The plotters’ policies were set out in the daft opinion poll paid for by the shadowy Conservative Britain Alliance, which asked people if they preferred Keir Starmer or an imaginary prime minister who would achieve these imaginary things before the election.

It seems obvious that Badenoch would be foolish to take the top job even if it were offered on a plate. Why would she want to lead the Tories to a near-certain defeat? And why would the plotters want to change their leader and then find themselves blamed for defeat? Better for her, and for them, to wait until after the election and fight it out then.

After the election, Badenoch could present herself as a unity candidate who could take the various factions of Tory fundamentalists and bring them together with the pragmatic mainstream.

Equally, after the election, the plotters organised by Lord Frost, Boris Johnson’s Brexit negotiator, could blame Sunak for defeat and try to use their “betrayal” message to rally the party behind a purist candidate to be the leader of the opposition.

Nothing about the plan to get rid of Sunak before the election makes sense. The plotters appear to accept that Suella Braverman, the former home secretary, is not a viable leadership candidate – the reaction to her is “too vitriolic”, according to The Times’s source.

So they want to draft Badenoch, whose name is mud in purist Eurosceptic circles because she took a pragmatic view of scrapping EU law. “The European Research Group (ERG) hate her,” the anonymous MP told The Times as if this was a point in her favour because Tory moderates think she is sensible, so “she can bring people together”.

The ERG has not been a powerful or coherent force in parliament since Brexit – although this may change after the election.

The only benefit to Badenoch of being talked about as a possible leader before the election is that it helps to maintain her profile as a potential candidate after it.
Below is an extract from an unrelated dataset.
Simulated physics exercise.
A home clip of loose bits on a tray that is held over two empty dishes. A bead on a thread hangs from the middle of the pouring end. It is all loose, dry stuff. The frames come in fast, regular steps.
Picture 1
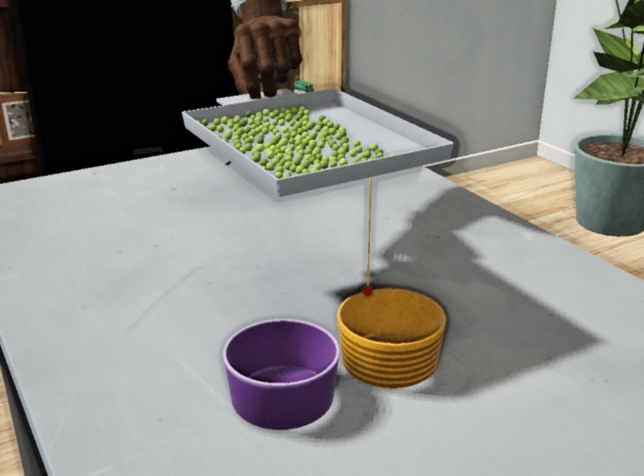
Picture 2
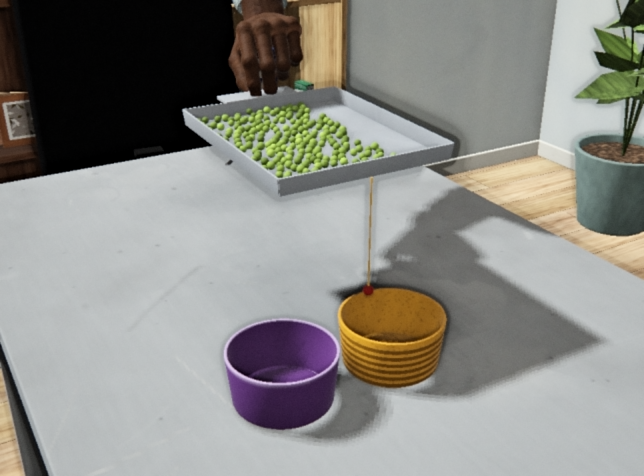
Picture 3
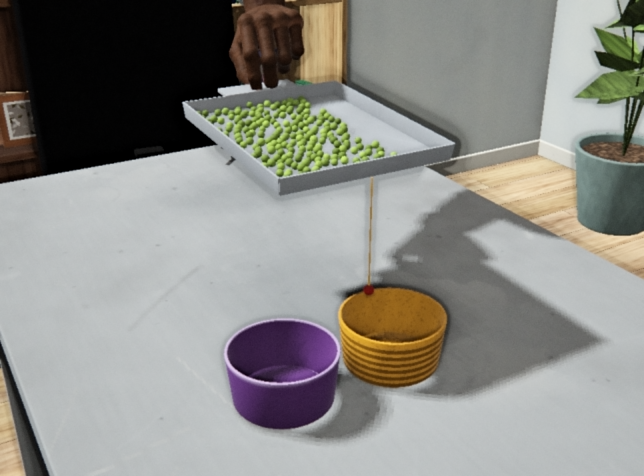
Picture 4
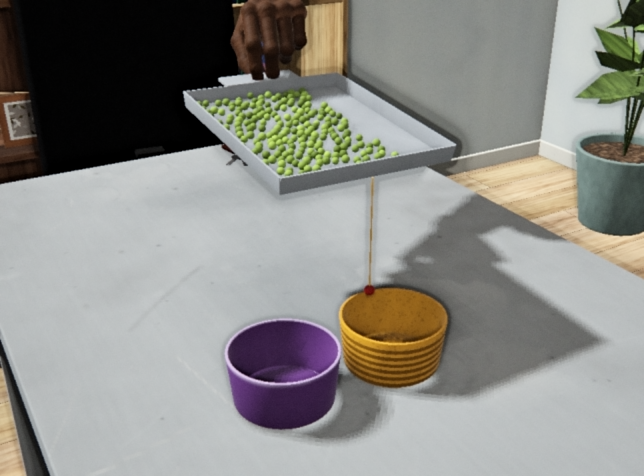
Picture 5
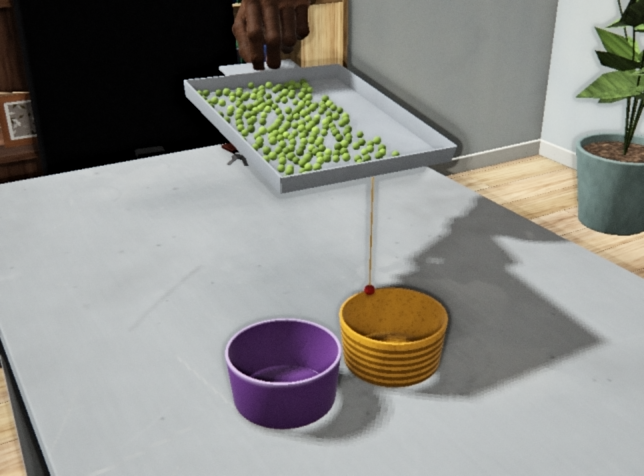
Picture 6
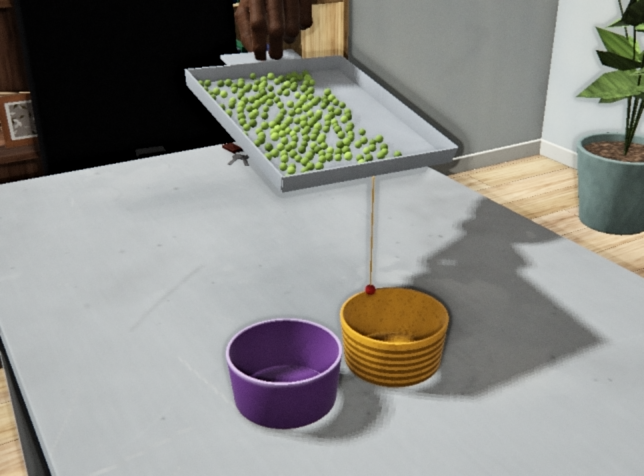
On a grey tabletop, a hand gradually tilting a tray of green peas above purple and orange dishes, a red bead hanging.
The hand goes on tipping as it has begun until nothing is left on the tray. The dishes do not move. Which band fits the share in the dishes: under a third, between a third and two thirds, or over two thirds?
The two hold from one third to two thirds of the load.
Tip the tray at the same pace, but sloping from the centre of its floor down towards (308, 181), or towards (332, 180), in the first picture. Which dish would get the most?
First the left dish, then left.
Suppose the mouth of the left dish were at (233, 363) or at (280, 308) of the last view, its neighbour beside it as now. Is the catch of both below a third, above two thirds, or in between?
The first try: Under a third. The second: Below one third.
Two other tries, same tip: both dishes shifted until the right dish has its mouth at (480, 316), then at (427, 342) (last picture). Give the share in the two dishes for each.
First some 70, then 40 per cent.
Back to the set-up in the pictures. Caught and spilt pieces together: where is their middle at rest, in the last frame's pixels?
At about (422, 361).
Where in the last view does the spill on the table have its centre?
Near (485, 366).
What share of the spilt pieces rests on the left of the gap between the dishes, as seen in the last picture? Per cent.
Close to 0 per cent.
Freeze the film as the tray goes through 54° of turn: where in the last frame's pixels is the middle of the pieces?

But the atmosphere in the Tory party is likely to be very different following a poll defeat. It is hard to predict what might emerge from the turmoil afterwards.

One possibility is that Sunak will stay on as leader and try to push through a change to the leadership election rules, as Michael Howard tried after the 2005 election defeat. It would be in Sunak’s character to want to solve the knotty constitutional problem of rules that allow the election of a party leader against the wishes of a majority of the party’s MPs. But Howard’s attempt to restore the decision to MPs was defeated when it failed to secure the required two-thirds majority of local party associations.

Those who argue that a leader ought to have the positive support of a majority of a party’s MPs must hope that the plotters – who advocate handing more power to the grassroots members – are as tactically inept as they have proved so far.